DevSecOps Explained for Beginners (What It Really Means in Practice)

Published: (January 14, 2026 at 07:00 AM EST)
1 min read
Source: Dev.to

Source: Dev.to

What DevSecOps Means in Practice

  • Integrating security checks into the software development lifecycle
  • Automating security testing inside CI/CD pipelines
  • Making security a shared responsibility, not a final gate

Instead of running security scans at the end, DevSecOps shifts them left—closer to development.
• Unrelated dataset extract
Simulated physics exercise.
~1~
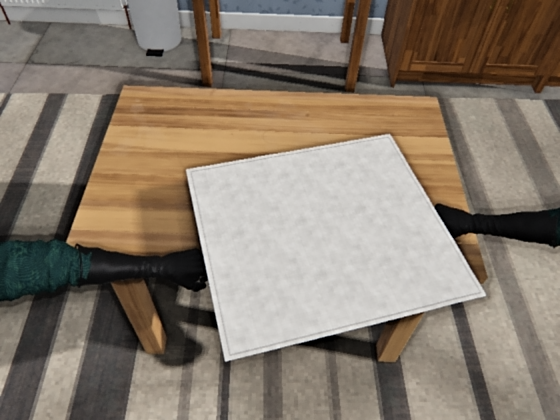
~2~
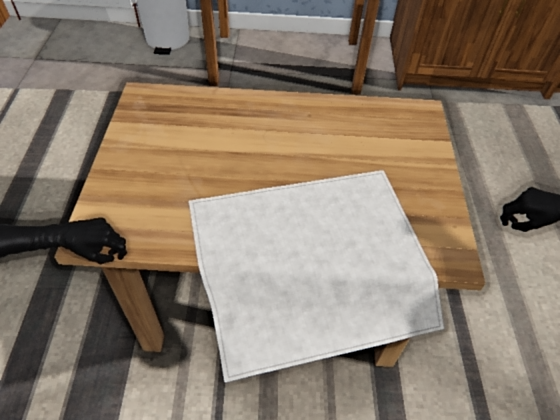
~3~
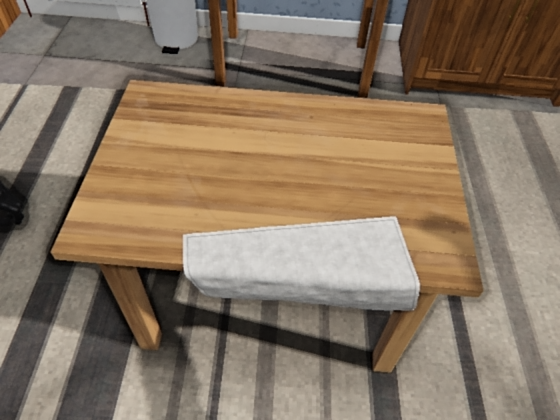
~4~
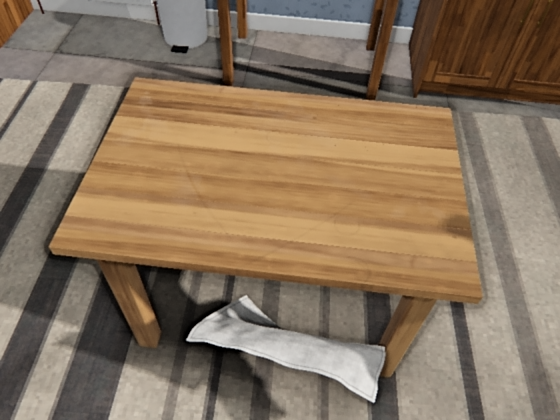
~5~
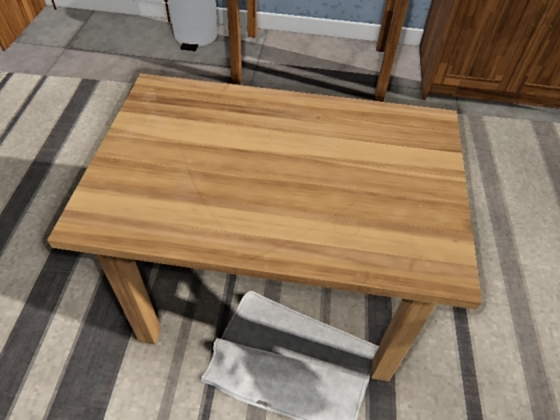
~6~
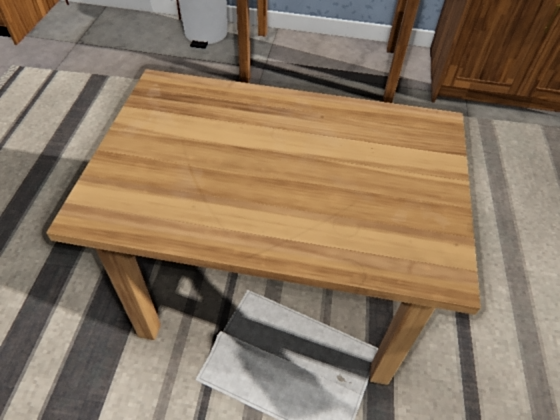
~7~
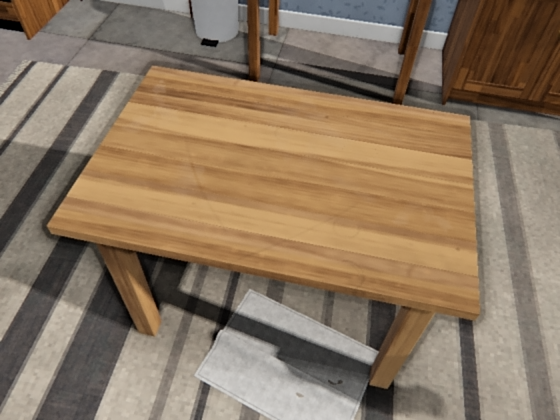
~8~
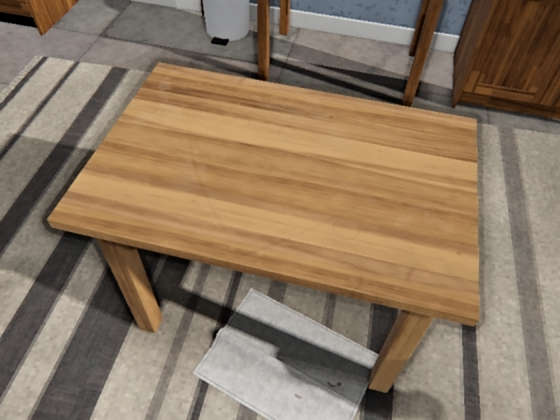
On a wooden table, gloved hands releasing a pale grey towel that slides off the near edge and settles on the striped rug.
This reduces vulnerabilities, rework, and deployment risk.

Core Practices

  • Secure CI/CD pipeline configuration
  • Static and dependency vulnerability scanning
  • Container and infrastructure security
  • Secrets management
  • Continuous monitoring and improvement

Typical Responsibilities

  • Designing and maintaining secure CI/CD pipelines
  • Implementing automated static application security testing (SAST) and software composition analysis (SCA)
  • Hardening containers and underlying infrastructure
  • Managing secrets, keys, and credentials securely
  • Monitoring production environments for threats and applying patches promptly

Getting Started for Interns and Beginners

The goal isn’t mastery—it’s understanding how secure systems are built and maintained. Begin by:

  1. Familiarizing yourself with common security tools used in CI/CD (e.g., Trivy, Dependabot, OWASP ZAP).
  2. Learning how to integrate these tools into pipeline scripts.
  3. Practicing the principle of “shifting left” by adding security checks early in the development workflow.